As for Directors’ remuneration, the participants at the 72nd Annual General Meeting of Shareholders held on March 25, 2016 passed a resolution to separate the Directors (excluding members of the Audit and Supervisory Committee) and Directors who are members of the Audit and Supervisory Committee and set the total amounts to no more than 500 million yen for Directors (excluding members of the Audit and Supervisory Committee) and no more than 100 million yen for Directors who are members of the Audit and Supervisory Committee. The decision-making body and the procedures for Directors’ remuneration are specified as indicated below in the Company’s Rules on Remuneration for Directors and Executive Officers.

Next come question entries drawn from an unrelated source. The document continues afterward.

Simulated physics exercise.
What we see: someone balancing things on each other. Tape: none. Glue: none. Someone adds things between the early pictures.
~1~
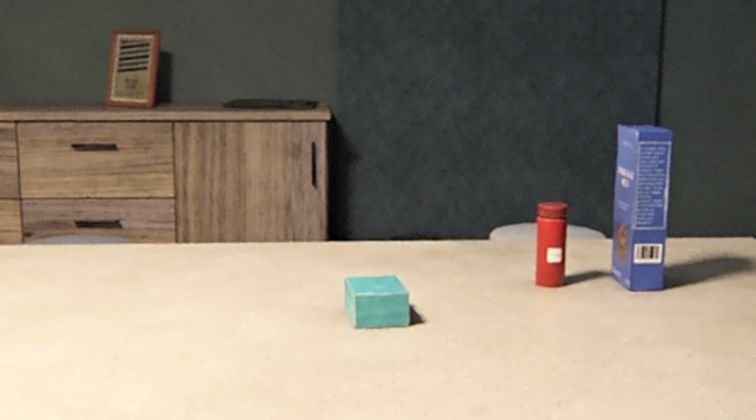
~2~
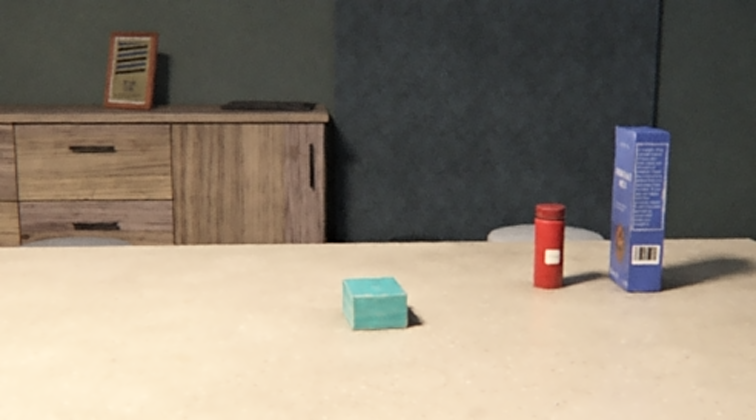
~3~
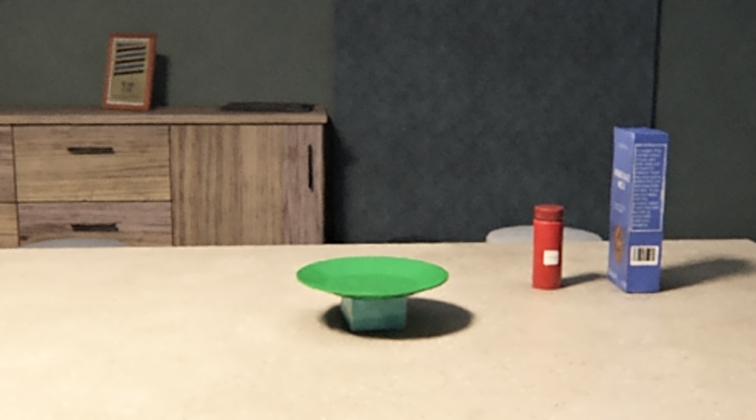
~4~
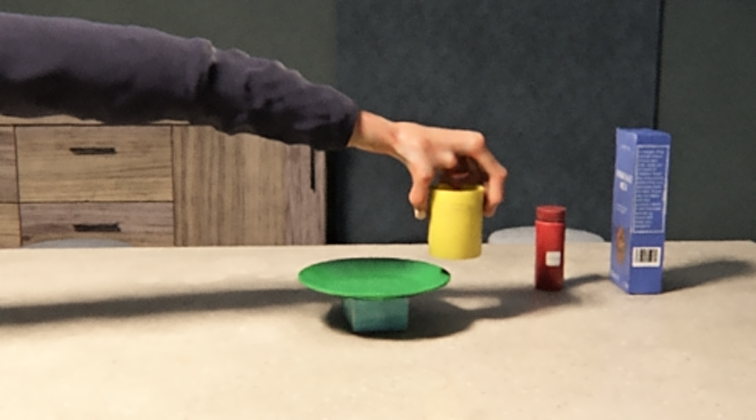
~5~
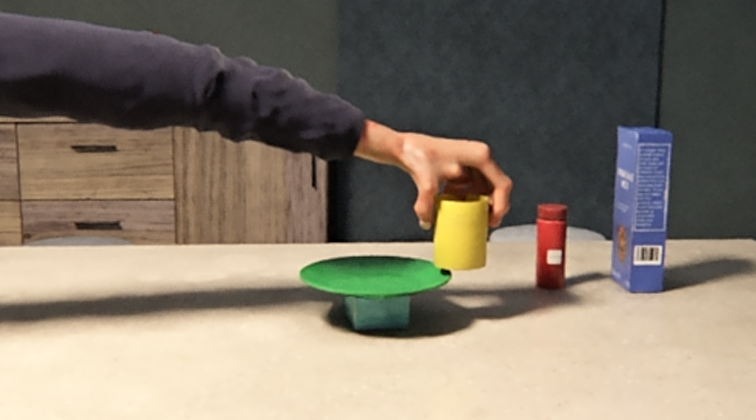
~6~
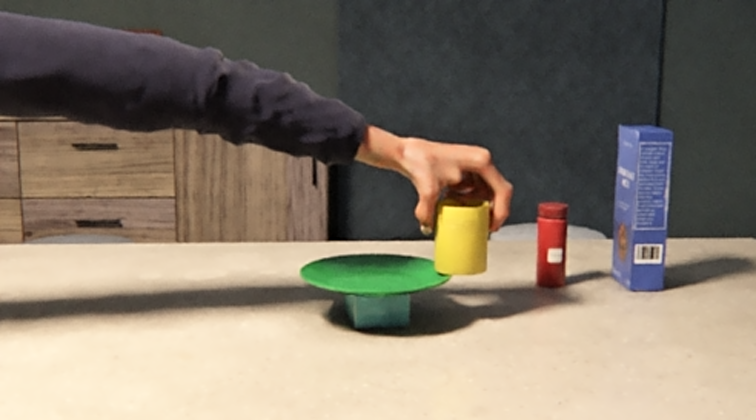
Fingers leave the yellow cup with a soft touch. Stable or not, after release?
Something falls.
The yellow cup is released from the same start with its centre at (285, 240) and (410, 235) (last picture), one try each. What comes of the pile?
Case one: The pile topples; case two: It stands firm.
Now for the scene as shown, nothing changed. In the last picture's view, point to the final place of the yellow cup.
Look around (521, 294) in the final frame.
Then, 0.30 s after the last picture, yellow cup now fallen.
Then, 0.40 s after the last picture, things are still on the move.
Then, 0.50 s after the last picture, nothing new.
Then, 2.00 s after the last picture, yellow cup resting near (520, 294).
At rest, fallen, yellow cup; the other 4 in place. Seen from the same camera at the end, yellow cup near (520, 295). The pile loses its balance.
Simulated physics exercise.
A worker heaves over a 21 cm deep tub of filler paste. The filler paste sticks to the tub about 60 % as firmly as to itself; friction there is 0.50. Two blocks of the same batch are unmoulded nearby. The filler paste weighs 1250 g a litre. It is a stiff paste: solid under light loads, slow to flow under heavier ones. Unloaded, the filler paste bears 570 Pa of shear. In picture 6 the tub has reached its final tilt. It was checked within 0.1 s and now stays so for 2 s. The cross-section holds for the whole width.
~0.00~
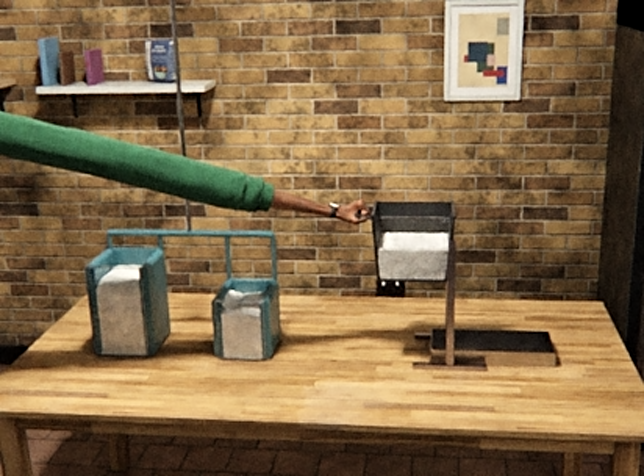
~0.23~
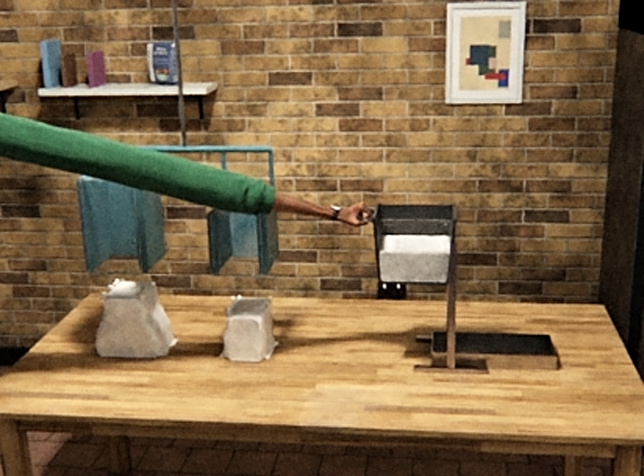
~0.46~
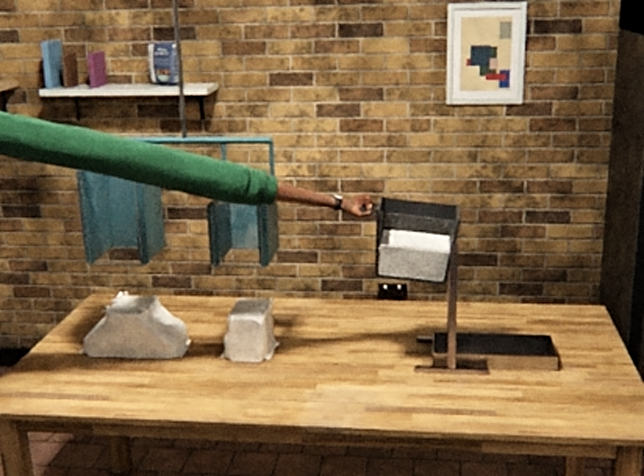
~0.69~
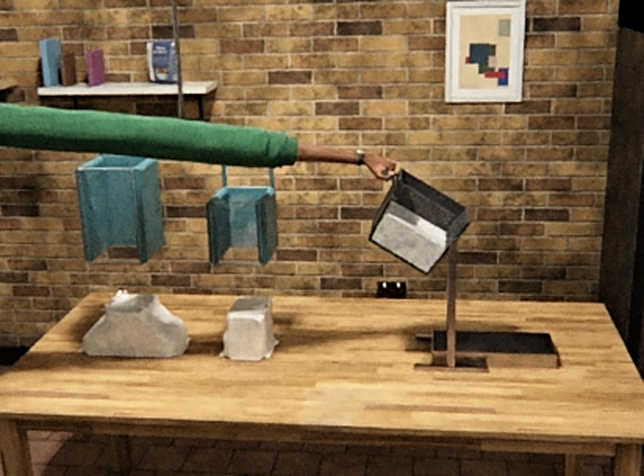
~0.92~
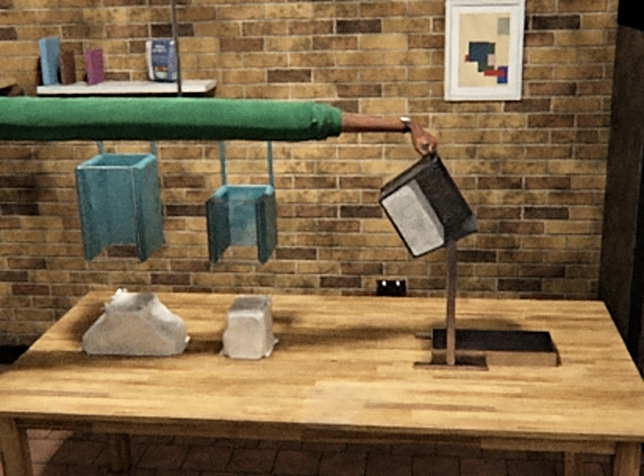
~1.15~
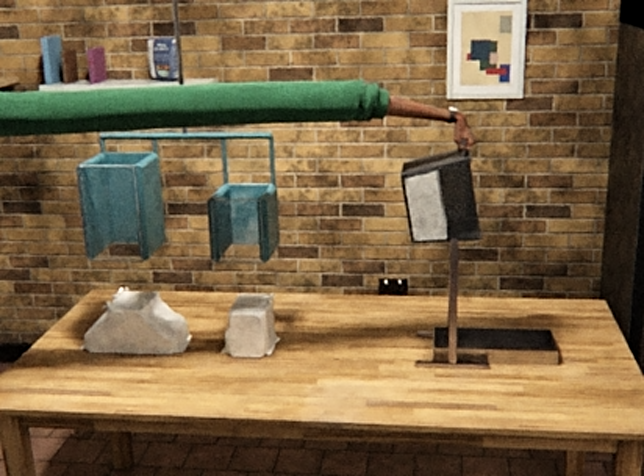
A green-sleeved arm tips a dark tub of pale paste rightward after teal moulds lift off two blocks.
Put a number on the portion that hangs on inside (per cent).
Close to 100 per cent.
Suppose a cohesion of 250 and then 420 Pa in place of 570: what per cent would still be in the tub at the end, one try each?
In that order: 80 %, 100 %.
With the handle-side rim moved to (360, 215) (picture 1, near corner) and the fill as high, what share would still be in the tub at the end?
In that case some 100 per cent.
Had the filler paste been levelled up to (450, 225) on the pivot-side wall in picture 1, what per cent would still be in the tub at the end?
It would be near 70 %.
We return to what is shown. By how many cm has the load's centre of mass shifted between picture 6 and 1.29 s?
Some 1 cm.
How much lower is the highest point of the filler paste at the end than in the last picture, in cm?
Roughly 2 cm.
By 1.29 s, the tub is at 81 degrees and holds 100 %.
By 1.46 s, the tub is at 81 degrees and holds 100 %.
By 1.63 s, the tub is at 81 degrees and holds 100 %.
By 1.80 s, the tub is at 81 degrees and holds 100 %.
By 3.15 s, at the end, the tub is at 81 degrees and holds 100 %.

The remuneration for Directors (excluding members of the Audit and Supervisory Committee) is determined by the Board of Directors upon deliberations of the Remuneration and Nomination Advisory Committee, using the average level of the results of remuneration surveys participated in by large companies in Japan as the benchmark and taking into account other factors such as each Director’s social and relative position and level of contribution to the Company, in order to ensure the Company’s market competitiveness.
The remuneration for Directors who are members of the Audit and Supervisory Committee is determined through discussions of the Audit and Supervisory Committee.
For such decision-making, the Remuneration and Nomination Advisory Committee, which is an advisory body of the Board of Directors, deliberates on the establishment and revision of Directors’ remuneration and evaluation systems and the appropriateness of evaluation results, fixed amounts of remuneration, and performance-linked compensation.

Supporting System for External Directors

The Corporate Planning Department which is the secretariat of the Board of Directors explains and distributes reference materials for meetings of the Board of Directors, etc. to External Directors before meetings where necessary.